"rich dad/ poor dad" Japanese guy now a TA guru

Discussion in 'Trading' started by OTCkrak, Feb 14, 2010.

  1. He might include a free velcro wallet with each TA seminar.
     
    #11     Feb 15, 2010
  2. bigpapi

    bigpapi

    He was a respectable person when he wrote his first book, then he began listening to and hanging out with Trump and everything kind of went downhill from there.
     
    #12     Feb 16, 2010
  3. jalee25

    jalee25

    I met him once... he didn't even say a word to me... just looked at me wierd... oh well...
     
    #13     Feb 16, 2010
  4. bigpapi

    bigpapi

    Something tells me you get that all the time from people ...
     
    #14     Feb 16, 2010
  5. jalee25

    jalee25

    Maybe from people such as yourself... who think they're too good.

    Sometimes people cross the line from cockiness... and confidence.
     
    #15     Feb 16, 2010
  6. charts

    charts

    You ET clowns ... :)
     
    #16     Feb 16, 2010
  7. #17     Feb 16, 2010
  8. That is one AWESOME graph :D
     
    #18     Feb 16, 2010
  9. JRL

    JRL

    I disagree. His books are good, especially for people without financial backgrounds.

    I'm an accountant, and I actually quite enjoyed his explanations of assets & liabilities in Cash Flow Quadrant. So simple, yet true - assets generate money, liabilities cost money. A lot of people think that their car is an asset, which is crap; it declines in value every minute and requires cash outflows all the friggin' time. Even for a guy who claims to be a real estate guru, he says that your house isn't an asset, as you still have to pay taxes on it. Who really owns it? The government. Pretty good stuff.

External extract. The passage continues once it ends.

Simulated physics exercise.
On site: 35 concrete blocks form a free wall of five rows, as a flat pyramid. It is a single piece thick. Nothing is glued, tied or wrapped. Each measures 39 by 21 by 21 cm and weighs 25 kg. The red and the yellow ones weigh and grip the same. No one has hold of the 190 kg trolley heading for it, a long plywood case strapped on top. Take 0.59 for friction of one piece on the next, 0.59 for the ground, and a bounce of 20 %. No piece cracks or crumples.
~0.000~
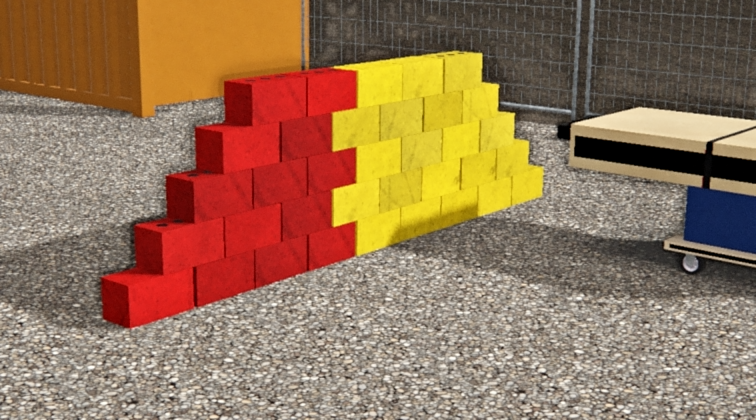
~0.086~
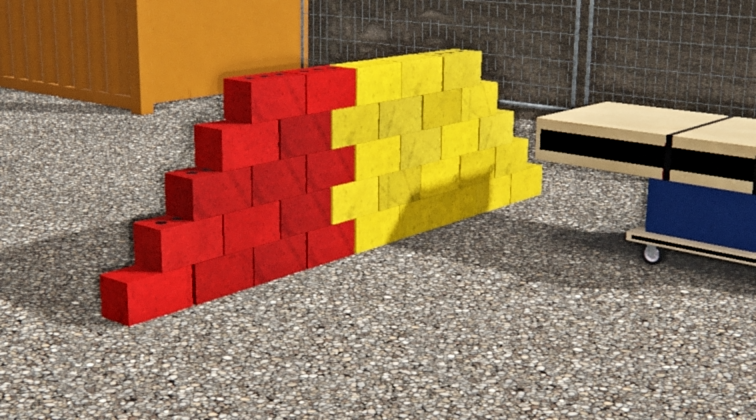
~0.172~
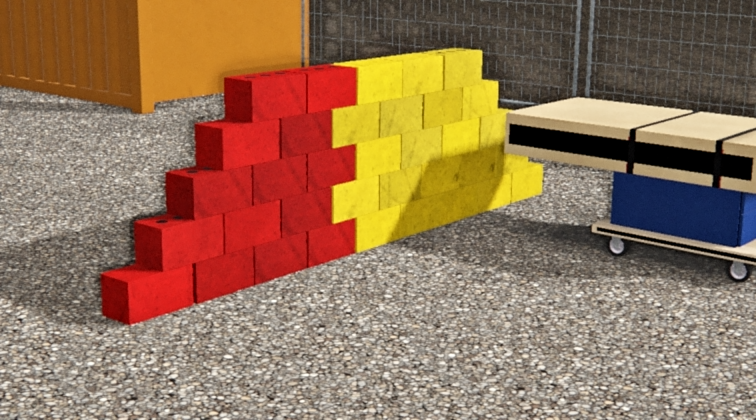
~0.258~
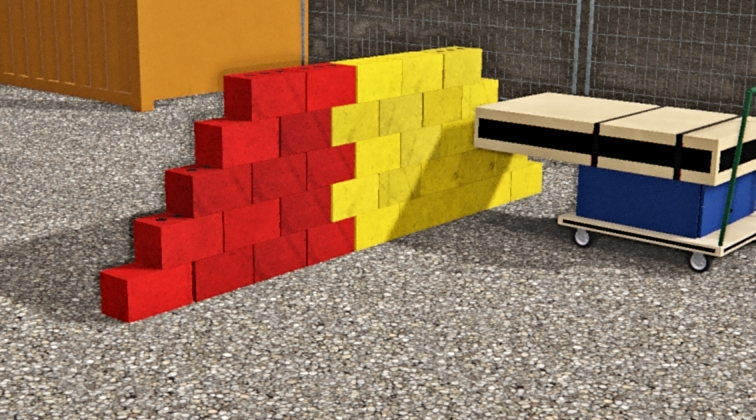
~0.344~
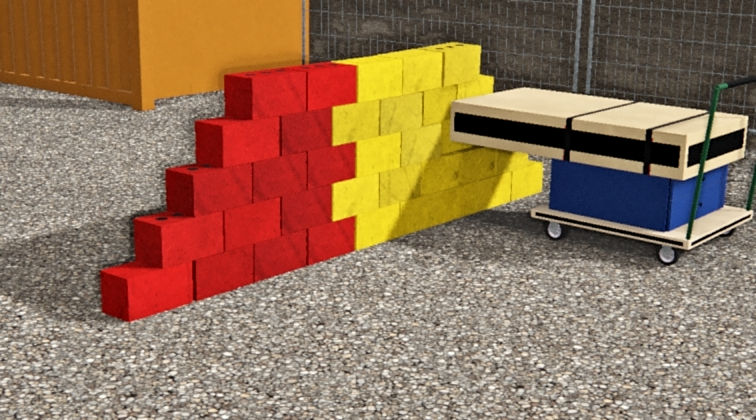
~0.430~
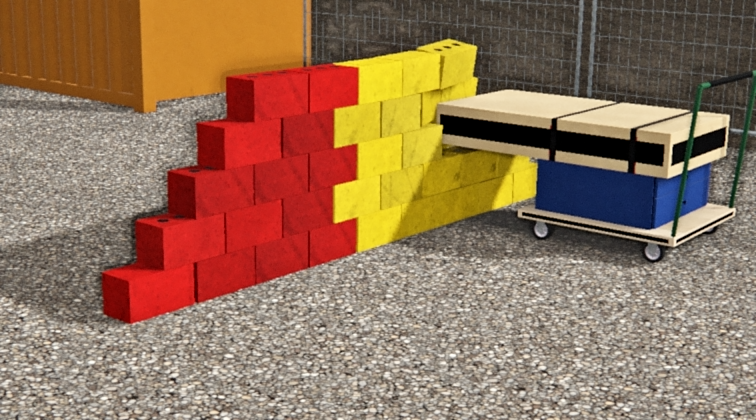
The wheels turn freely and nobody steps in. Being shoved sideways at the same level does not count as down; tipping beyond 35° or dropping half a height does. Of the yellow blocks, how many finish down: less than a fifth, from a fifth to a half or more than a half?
Ending down: Between a fifth and a half.
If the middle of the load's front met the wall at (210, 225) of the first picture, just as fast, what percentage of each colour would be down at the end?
Then red 60, yellow 0 per cent.
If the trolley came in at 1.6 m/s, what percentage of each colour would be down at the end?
In that case red 0, yellow 30 per cent.
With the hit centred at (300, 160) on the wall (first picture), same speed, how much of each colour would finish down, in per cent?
Then red 60, yellow 10 per cent.
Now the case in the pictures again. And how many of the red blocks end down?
By colour: Red 0.
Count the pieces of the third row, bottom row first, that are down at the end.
2 from that row.
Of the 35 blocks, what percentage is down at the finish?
About 15 per cent.
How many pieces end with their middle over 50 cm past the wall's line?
Some 4 pieces.
Around 0.58 s, load 35 cm past the wall's line, still rolling; 3 of the 21 yellow blocks down (3 of 35 in all colours); top yellow block tipped 23°.
Around 0.86 s, load 65 cm past the wall's line, still rolling; 5 of the 21 yellow blocks down (5 of 35 in all colours); top yellow block tipped 7°, 11 cm lower.
Around 2.00 s, load 67 cm past the wall's line, stopped; 6 of the 21 yellow blocks down (6 of 35 in all colours); top yellow block on its side.
Finally (3.3 s), load 67 cm past the wall's line, stopped; 6 of the 21 yellow blocks down (6 of 35 in all colours); top yellow block on its side; top red block unmoved. That is 29 per cent. Seen by the last camera, middles, top yellow block near (286, 179), top red block near (268, 95).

    Anyway - I've also been to one of "his" (read: one of his franchisees) seminars, and it was pure crap. Without a doubt, this guy's aligned himself with some major charlatans, but it doesn't take away from the fact that his books are good. I've probably read about 5 of them and would gladly recommend them.
     
    #19     Feb 16, 2010
  10. "A lot of people think that their car is an asset, which is crap; it declines in value every minute and requires cash outflows all the friggin' time."

    You are an accountant? Jeez, I feel sorry for your clients. I hope you realize what you are saying is technically 100% WRONG?

    If the asset requires cash outflows and depreciates then that is accounted for on the balance sheet, it does not make a car "Not an asset". If a car is financed the Car is the asset the liability is the financing agreement/note. PLENTY of assets (both consumer and productive) depreciate.
    This in no way makes them "Not an asset".

    Far from being a teacher of sound business principles, this guy is a 100% crank who has mislead many. If one wishes to learn to think like an investor/businessman, failing to understand even the very basics of accounting is not a great place to start.